The first in a series cataloguing Boris Johnson’s somewhat polygamous attitude to the facts.

Reading Boris’s campaign website yesterday, I was struck by the following:

A rail passenger survey by Which? Magazine shows that London Overground has been voted the most improved commuter company, a ringing endorsement of Boris Johnson’s management of and investment in the line.

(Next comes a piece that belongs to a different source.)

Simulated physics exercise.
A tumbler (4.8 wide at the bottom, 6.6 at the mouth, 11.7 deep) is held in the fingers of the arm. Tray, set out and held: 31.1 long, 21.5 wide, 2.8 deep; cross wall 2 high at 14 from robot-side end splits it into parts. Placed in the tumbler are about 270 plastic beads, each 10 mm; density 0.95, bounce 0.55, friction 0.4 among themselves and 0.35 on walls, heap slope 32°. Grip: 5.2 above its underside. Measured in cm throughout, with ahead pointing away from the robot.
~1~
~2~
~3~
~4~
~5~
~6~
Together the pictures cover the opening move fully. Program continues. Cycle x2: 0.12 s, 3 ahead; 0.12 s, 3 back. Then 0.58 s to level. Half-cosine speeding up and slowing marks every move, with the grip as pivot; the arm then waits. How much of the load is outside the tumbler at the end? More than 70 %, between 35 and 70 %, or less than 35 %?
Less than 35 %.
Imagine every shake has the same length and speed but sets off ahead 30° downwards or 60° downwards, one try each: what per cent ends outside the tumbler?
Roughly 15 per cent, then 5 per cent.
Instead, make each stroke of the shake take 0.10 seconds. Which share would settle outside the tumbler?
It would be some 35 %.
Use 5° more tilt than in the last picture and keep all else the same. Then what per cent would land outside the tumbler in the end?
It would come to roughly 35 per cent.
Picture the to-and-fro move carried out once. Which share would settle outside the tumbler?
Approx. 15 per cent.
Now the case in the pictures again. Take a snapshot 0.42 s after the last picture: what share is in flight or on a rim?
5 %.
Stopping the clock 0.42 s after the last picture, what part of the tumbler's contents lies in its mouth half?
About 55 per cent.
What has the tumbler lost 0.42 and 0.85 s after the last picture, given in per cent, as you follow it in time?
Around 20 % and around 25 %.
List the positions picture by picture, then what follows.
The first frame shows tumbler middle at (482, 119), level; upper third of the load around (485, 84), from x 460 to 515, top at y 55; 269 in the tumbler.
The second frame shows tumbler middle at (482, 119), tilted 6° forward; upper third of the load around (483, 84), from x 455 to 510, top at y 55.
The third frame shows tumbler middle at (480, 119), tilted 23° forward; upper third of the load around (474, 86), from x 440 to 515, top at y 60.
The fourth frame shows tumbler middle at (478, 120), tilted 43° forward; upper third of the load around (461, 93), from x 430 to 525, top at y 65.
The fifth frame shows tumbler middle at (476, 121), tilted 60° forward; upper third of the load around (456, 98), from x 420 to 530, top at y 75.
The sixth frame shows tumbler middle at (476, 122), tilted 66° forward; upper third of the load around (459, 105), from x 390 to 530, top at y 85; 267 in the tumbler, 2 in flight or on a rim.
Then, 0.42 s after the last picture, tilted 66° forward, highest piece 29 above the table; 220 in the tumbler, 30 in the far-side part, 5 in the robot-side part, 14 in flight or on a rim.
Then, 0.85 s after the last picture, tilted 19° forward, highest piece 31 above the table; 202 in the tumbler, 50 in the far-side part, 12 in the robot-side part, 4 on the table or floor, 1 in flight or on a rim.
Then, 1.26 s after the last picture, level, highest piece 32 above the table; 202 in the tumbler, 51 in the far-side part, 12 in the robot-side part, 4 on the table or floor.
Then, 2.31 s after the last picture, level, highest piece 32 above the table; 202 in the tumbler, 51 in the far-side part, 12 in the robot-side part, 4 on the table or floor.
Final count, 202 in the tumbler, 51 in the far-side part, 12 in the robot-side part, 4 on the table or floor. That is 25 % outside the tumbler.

This is something of a puzzle if you know anything about London Overground.  Those crucial pre-Boris dates:

  • 2005 – Railways Act provides for enhanced powers over local rail for devolved administrations
  • 11/5/2005 – TfL press release - “Delivery of Phase 1 of the East London Line extension took another step forward today with the appointment of Parsons Brinckerhoff as programme managers.”
  • 3/6/2005 – TfL press release – ‘TfL London Rail has selected Taylor Woodrow to oversee £30m worth of civil engineering works on the East London Line (ELL) to be started before the end of June’
  • 21/12/2005 – TfL press release – “The European Investment Bank has signed a £450m (EUR 660m) loan to Transport for London (TfL), in support of the East London Line project (ELLP)”
  • 14/2/2006 – MayorWatch – “Transport for London (TfL) is to take control of overground rail services in the north on London for the first time”
  • 3/2006 – London Assembly publishes ‘London’s Forgotten Railway’ [PDF]
  • 5/9/2006 – TfL press release – “The new brand, complete with its own TfL ‘Roundel’, was unveiled at London’s City Hall today”
  • TfL PDF – “The Mayor of London, Ken Livingstone, launched his plans for rail in London in Autumn 2006..From 2010 London Overground will form the beginnings of a new orbital railway around the capital”
  • 31/9/2006 – TfL press release – “Transport for London (TfL) today announced that a £223m contract to build and maintain more than 44 new trains has been awarded to Bombardier”
  • 4/7/2007 – TfL press release  – “Transport for London (TfL) has placed a £36m order for an extra 36 rail carriages for the London Overground network.”
  • 24/9/2007 – TfL press release – “Production of London Overground trains begins”
  • 1/4/2008 – TfL press release – “London Overground announced today it’s taken up an option to order seven more trains from manufacturers Bombardier for its rail network”
So by the time Boris turns up London’s government has somehow managed to get the law changed to allow them the powers to franchise the service,  planned a series of major civil engineering works to integrate the East London Line into the system, ordered hundreds of new carriages and selected an operator.  Boris arrives in 2008, sits around for two years drawing buses and then cuts the ribbon in May 2010.
Actually, that’s not quite fair – the one bit Boris can claim a bit of credit for is the extension to Clapham Junction, which wasn’t funded in May 2008.  However even there Boris’s hardball tactics with the DfT nearly backfired and have left one of the proposed stations unbuilt.  So the accurate history of London Overground under Boris is ‘I inherited a long term, well managed project, successfully cut the ribbon but appear to have lost a station somewhere while having a row with the DfT’.